La señora Kirchgessner / El níspero / Los lugares del delito

Luigi Pintor

Traducción de Helena Aguilà Ruzola

El Aleph. Barcelona, 2012

210 páginas. 18,90 euros

Pero si en La señora Kirchgessner el narrador y el autor se identifican, aunque diluidos en líquido verbal, en El níspero Pintor se sirve de Jano, un personaje estrafalario simplemente por la edad —tiene cien años— que, sentado bajo el árbol del título, se pone a divagar, “sin ceder a las tentaciones mundanas”, acerca de todo y de nada, siempre que esté relacionado con las “turbaciones de su alma”. Por supuesto que Jano, como el narrador de la anterior novela, es un trasunto del autor, pero también es una voz crepuscular del siglo XX que distrae sus últimos años, de junio de 1997 a noviembre de 1999, componiendo un mensuario con una irrigada cosecha de cavilaciones, evitando el dictamen o la máxima para no parecer taxativo, aunque a veces se ponga pedagógico: “Si la acción no tiene incidencia y no genera una novedad solo es una forma de enmascarar la inercia”. En realidad Jano piensa cómo el árbol da sus frutos, e invita al lector a que recoja el tema o la cuestión que mejor se acomode a su gusto, con la seguridad de que ninguna pieza está podrida.
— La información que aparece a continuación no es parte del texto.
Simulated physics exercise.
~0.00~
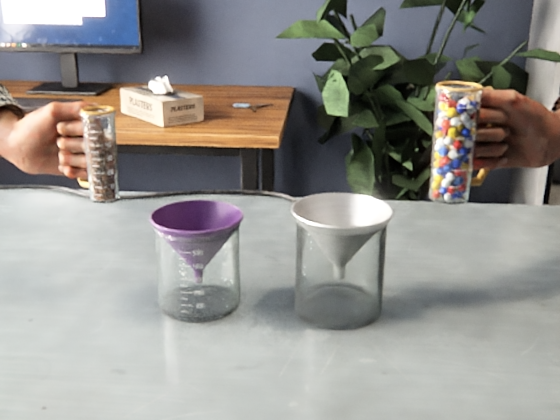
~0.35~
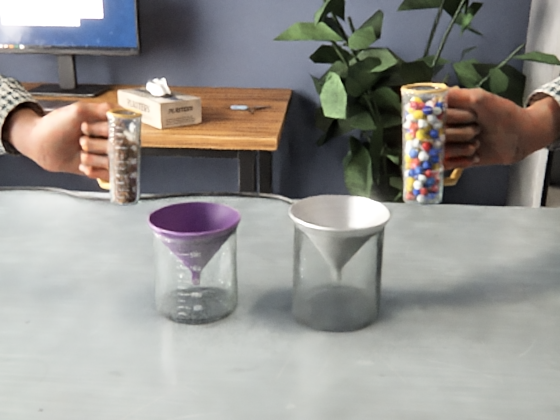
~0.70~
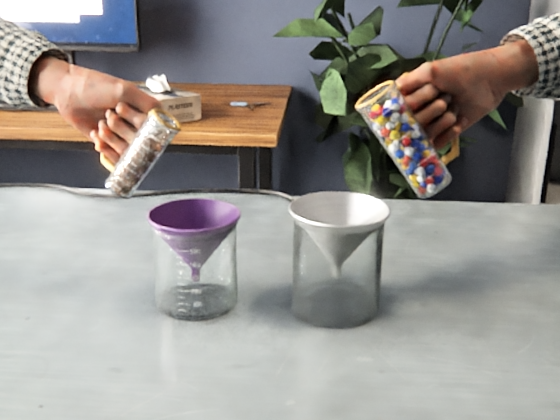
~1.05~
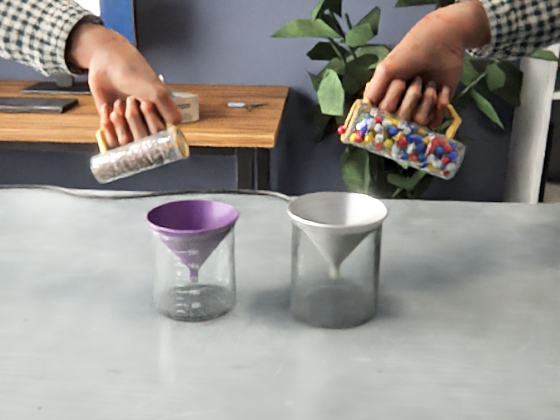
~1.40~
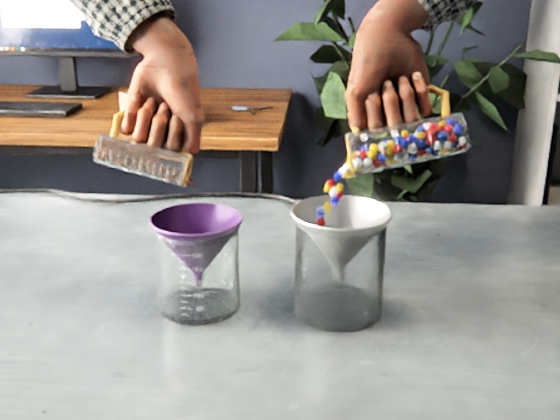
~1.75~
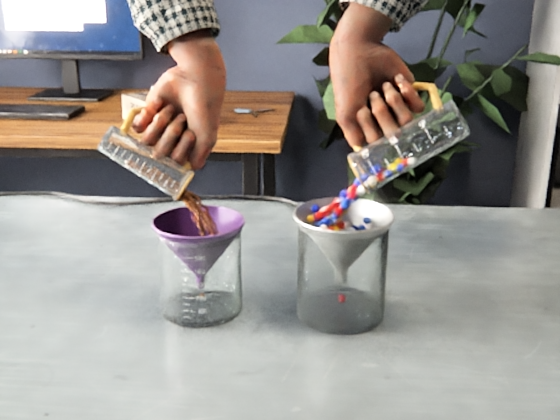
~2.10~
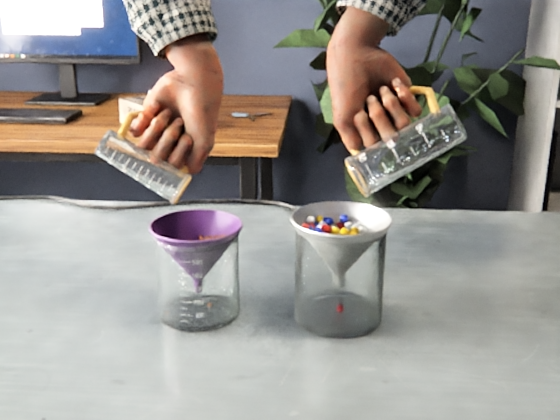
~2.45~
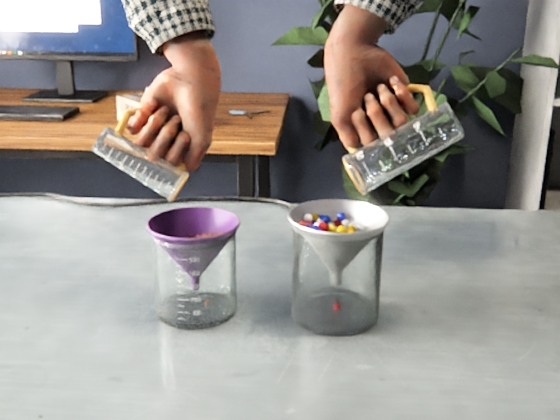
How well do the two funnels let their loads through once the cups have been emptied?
Neither lets much through. The purple funnel on the left holds back most of the brownish pieces, and the pale grey one on the right holds back most of the coloured beads.
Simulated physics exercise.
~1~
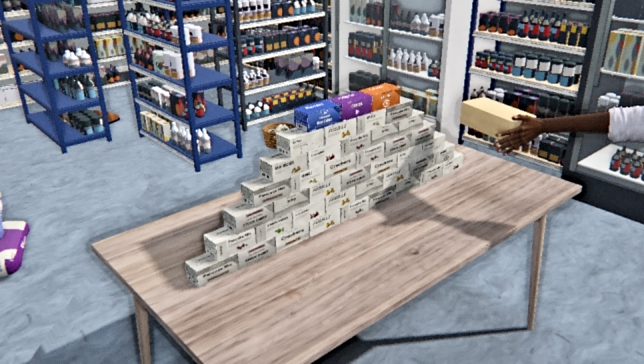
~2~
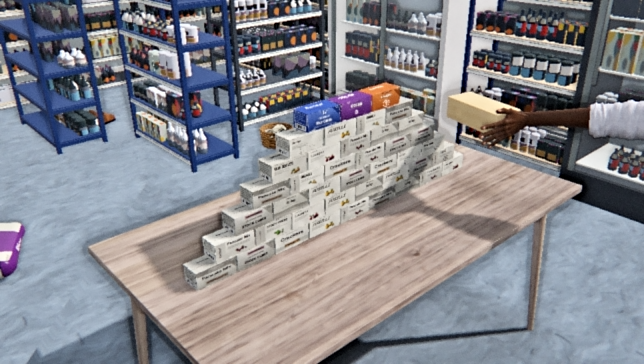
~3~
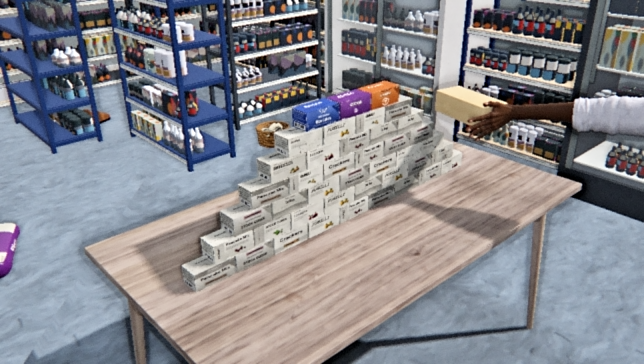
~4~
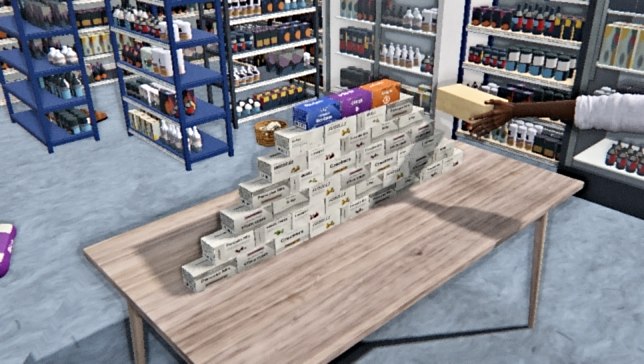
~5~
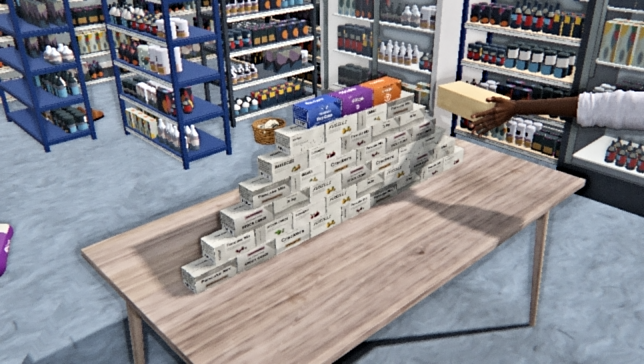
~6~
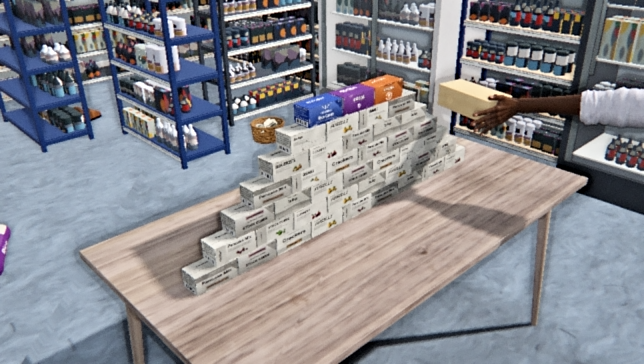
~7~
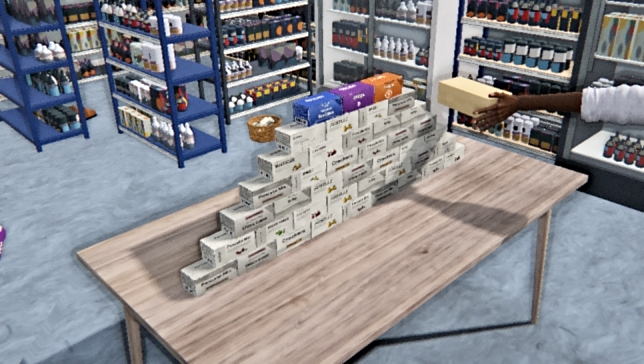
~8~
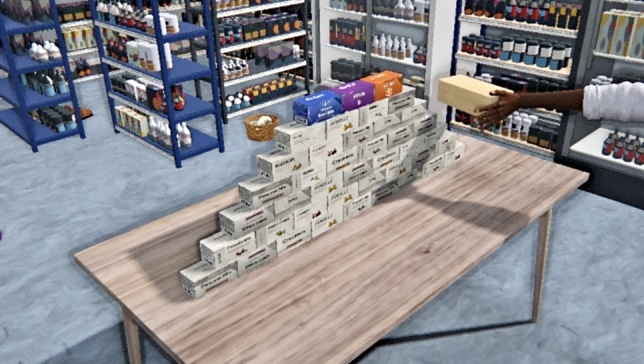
A hand reaches in from the right, holding a long pale block toward the end of a stepped wall of small whitish packets on a wooden table. The view looks down from above in a shop, with blue shelves of bottles behind at the left and pale and dark shelving at the right. Blue, purple and orange packets sit side by side, left to right, near the top. The block edges slightly left to the wall, then stays there as the view drifts gently sideways, revealing a basket on the floor. The wall remains standing, its coloured packets still in place.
En Los lugares del delito la voz crepuscular de la vejez se confunde, por momentos, con la fluctuación renacida de una redacción escolar, aunque escrita por un hombre de más de cincuenta años a quien le quedan pocos meses de vida. En esa zona fronteriza y brumosa, donde se superpone “el pasado al presente y el espacio al tiempo”, las meditaciones de este hombre producen, sin embargo, una luminosa empatía, hasta el punto de que el lector cierra el libro apropiándose de sus palabras: “Me he ido con la sensación de haber mantenido una conversación conmigo mismo, un desdoblamiento o una identificación”.